4 de junio de 2024

Cuando la mente es una tirana

Hablaba en otro post sobre la dificultad que supone que el profesor se haga entender por el alumno, especialmente en el caso de la filosofía. Destacaba allí lo importante que es tener bien presente, sobre todo por parte el docente, la diferencia entre su marco mental y el de sus alumnos. Porque no se comprende algo con lo que se dice, sino también en función del marco mental en que se recibe. Cuando nos comunicamos con palabras, en absoluto su significado es un mero ‘significado de diccionario’, sino que cada palabra conlleva una carga semántica mucho mayor, estableciendo una holgura en su interpretación, en función precisamente del marco desde el cual se haga. Por este motivo, cuando un alumno afirma comprender una idea profunda de un autor nada más escucharla, por lo general no la ha entendido, o cuanto menos en toda su riqueza; porque lo que ha hecho seguramente ha sido traerla, traducirla a su marco mental, en lugar de salir de su marco y situarse en el del autor. Ciertamente esta tarea es ardua, imposible de llevar a cabo en un día, pero es la tensión establecida por la asunción de esta circunstancia la que nos lleva a ir estirando o ensanchando nuestro marco mental.

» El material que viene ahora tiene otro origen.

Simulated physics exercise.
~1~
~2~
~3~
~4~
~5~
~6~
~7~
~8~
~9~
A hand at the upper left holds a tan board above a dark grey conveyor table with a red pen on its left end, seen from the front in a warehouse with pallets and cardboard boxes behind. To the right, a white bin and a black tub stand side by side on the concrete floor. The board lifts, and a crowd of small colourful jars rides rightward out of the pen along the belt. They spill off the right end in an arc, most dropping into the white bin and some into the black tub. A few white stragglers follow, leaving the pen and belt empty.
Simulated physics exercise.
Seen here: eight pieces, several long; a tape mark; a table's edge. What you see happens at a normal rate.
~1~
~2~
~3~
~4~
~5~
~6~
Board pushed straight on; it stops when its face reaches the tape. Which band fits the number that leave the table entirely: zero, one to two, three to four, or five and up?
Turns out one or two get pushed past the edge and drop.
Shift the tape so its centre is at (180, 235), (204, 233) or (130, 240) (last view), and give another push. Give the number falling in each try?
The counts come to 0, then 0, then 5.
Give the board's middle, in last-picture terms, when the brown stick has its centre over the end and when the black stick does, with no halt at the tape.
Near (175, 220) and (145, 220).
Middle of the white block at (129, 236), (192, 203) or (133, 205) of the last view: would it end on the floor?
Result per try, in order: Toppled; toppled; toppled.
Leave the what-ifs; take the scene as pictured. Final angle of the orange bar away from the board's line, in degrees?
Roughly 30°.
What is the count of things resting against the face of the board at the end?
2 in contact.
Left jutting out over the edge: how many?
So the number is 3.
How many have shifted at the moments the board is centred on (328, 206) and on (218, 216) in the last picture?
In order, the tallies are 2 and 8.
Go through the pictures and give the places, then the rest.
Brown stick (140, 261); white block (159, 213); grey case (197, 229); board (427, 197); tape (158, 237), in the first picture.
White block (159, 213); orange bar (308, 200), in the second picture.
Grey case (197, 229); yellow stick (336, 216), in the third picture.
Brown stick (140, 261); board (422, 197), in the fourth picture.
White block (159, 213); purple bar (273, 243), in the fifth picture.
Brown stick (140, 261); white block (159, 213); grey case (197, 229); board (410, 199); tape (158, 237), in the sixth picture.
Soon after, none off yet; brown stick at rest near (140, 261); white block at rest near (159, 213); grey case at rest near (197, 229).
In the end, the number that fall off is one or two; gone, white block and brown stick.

Una tarea que no acaba nunca.

Por este motivo, creo que hay que ser muy prudente a la hora de dar por comprendidos ciertos contenidos filosóficos. Como digo, cuando presento ciertas ideas más complejas y algunos alumnos me dicen que lo han comprendido, se me encienden las alarmas pues lo que fácilmente ha ocurrido es que ellos han traducido unas palabras dichas con un sentido diferente. La mente es como una tirana que curva la realidad a su escala, convirtiendo lo nuevo en lo que le es familiar, superando la inseguridad de la novedad en la seguridad de lo acostumbrado; y se necesita un esfuerzo continuado para invertir el proceso.

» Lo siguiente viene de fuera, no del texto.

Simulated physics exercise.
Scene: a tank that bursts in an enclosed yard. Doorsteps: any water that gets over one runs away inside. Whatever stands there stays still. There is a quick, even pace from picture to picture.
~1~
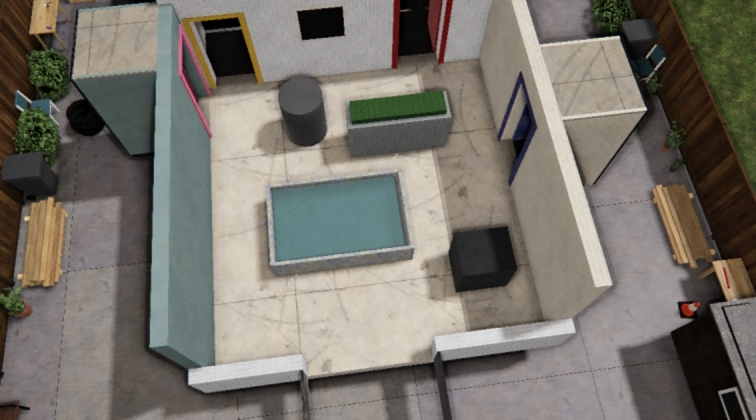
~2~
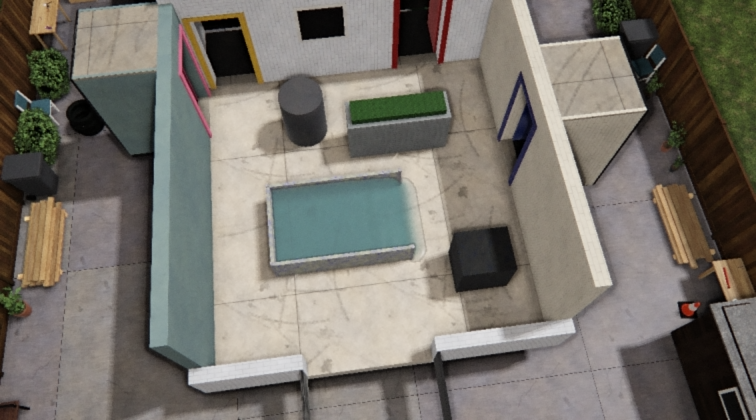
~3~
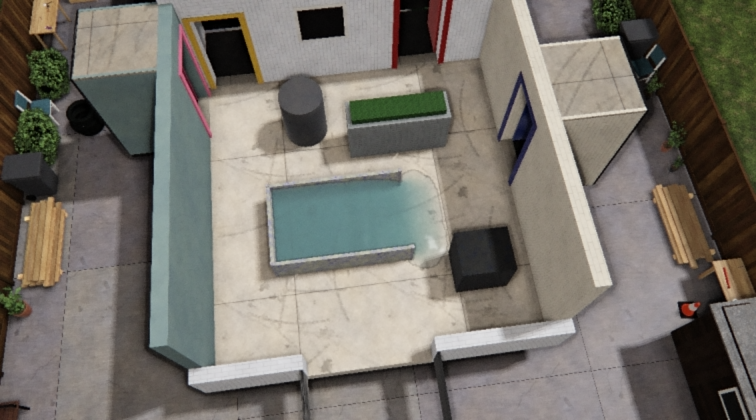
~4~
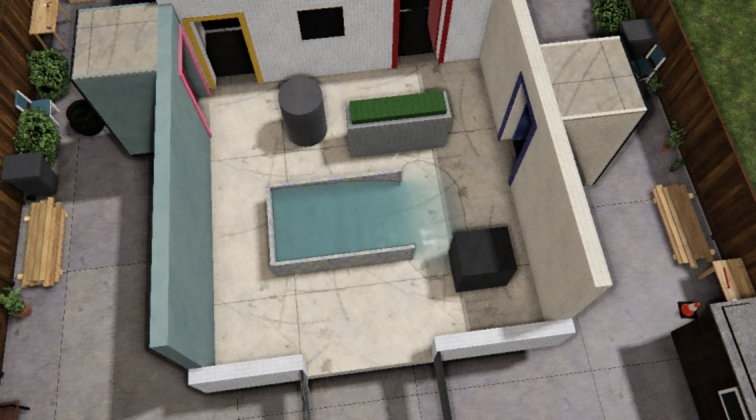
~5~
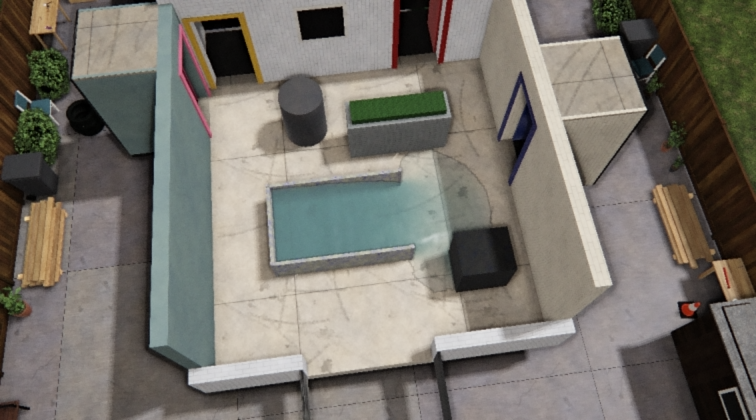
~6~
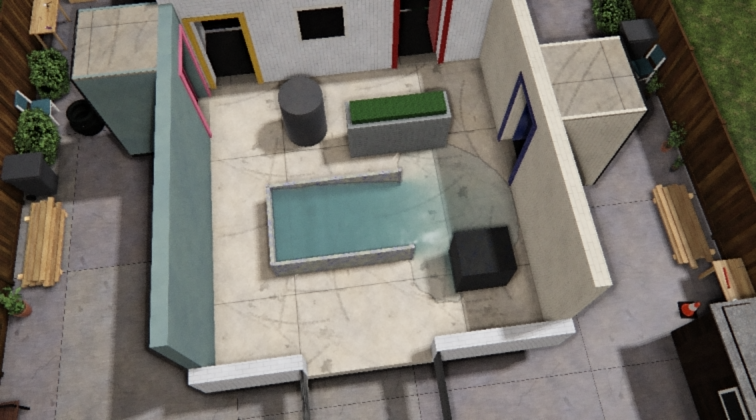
A tank of still water opens on its right side, and water spreads rightward across the yard floor.
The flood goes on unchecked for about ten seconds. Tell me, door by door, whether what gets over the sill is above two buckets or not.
In order: The red door will pass more than two buckets, the pink door will pass more than two buckets, the blue door will pass more than two buckets, the yellow door will pass two buckets at most.
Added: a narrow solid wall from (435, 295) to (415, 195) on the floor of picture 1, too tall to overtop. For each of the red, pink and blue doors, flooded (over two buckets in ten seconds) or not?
Door by door, the red door stays shy of it, the pink door stays shy of it and the blue door tops the mark.
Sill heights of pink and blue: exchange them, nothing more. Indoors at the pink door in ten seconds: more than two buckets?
Then pink stays within the limit.
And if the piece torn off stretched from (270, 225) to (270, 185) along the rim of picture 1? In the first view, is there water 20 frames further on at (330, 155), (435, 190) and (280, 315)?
Taking the points in order: Unwetted, unwetted and swamped.
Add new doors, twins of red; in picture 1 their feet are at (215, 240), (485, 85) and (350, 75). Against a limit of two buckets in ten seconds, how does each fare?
In order, the new doors go: Undershoots, overshoots, undershoots.
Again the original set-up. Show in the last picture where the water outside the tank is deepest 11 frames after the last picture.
At about (515, 229).
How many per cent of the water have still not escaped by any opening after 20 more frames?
I reckon around 92 in a hundred.
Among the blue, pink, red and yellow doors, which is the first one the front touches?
Answer: The one in blue.
A moment on, water covers 20 % of the floor; the red door not reached, the pink door not reached, the blue door under two buckets in, the yellow door not reached.
Next, water covers 30 % of the floor; the red door not reached, the pink door not reached, the blue door over two buckets in, the yellow door not reached.
Then, water covers 40 % of the floor; the red door under two buckets in, the pink door not reached, the blue door far over two buckets in, the yellow door not reached.
Later, water covers 80 % of the floor; the red door over two buckets in, the pink door wet at the sill, nothing in, the blue door far over two buckets in, the yellow door wet at the sill, nothing in.
In the end, water covers 95 % of the floor; the red door over two buckets in, the pink door over two buckets in, the blue door far over two buckets in, the yellow door under two buckets in.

De hecho, el esfuerzo filosófico pasa, en la medida de lo posible, por salir de nuestro marco para hacernos con el del profesor o el del autor de que se trate. Y esto es algo que todo aprendiz (y todos lo somos siempre) debe tener claro: aspirar a conocer aquello que ni siquiera sé que puedo conocer, pretender comprender aquello que no sé ni siquiera si existe, pero de lo que barrunto su existencia.

Nos damos cuenta, pues, de que la filosofía pasa sobre todo por una actitud, antes que por unos contenidos. Se pueden tener muchos conocimientos filosóficos y no rozar ni de cerca lo que es una vida filosófica, manteniéndonos en una mera erudición, creyéndonos filósofos cuando no somos más que filosoferos, que decía Unamuno. Y en esta ambigüedad estamos todos, pues uno nunca sabe hasta qué punto es filósofo o filosofero, porque en este camino no hay seguridades, no hay balizas que nos guíen; sólo existe la convicción de quien vive honesta y conscientemente en primera persona esta problemática, y aspira a lo que todavía no sabe.

En mi opinión, creo que es tarea de todo intelectual ejercitarse en dicho proceso, en vencer la tiranía de nuestra mente, en tratar en comprender a un autor desde su marco, a sabiendas que esto es del todo imposible, y que siempre lo leeremos poniendo algo de nuestra parte. Lo mínimo que se puede pedir aquí es cierta sospecha cuando todo nos encaja con facilidad, y cierta prudencia en el ejercicio de la comprensión. El creer que ya hemos comprendido sólo indica probablemente que seguimos recluidos en nuestro marco mental, dando pábulo a nuestra vanidad y a nuestra complacencia, incapaces de acceder a ese mundo que queda por conocer más allá de lo que la cárcel de nuestros pensamientos nos permite atisbar.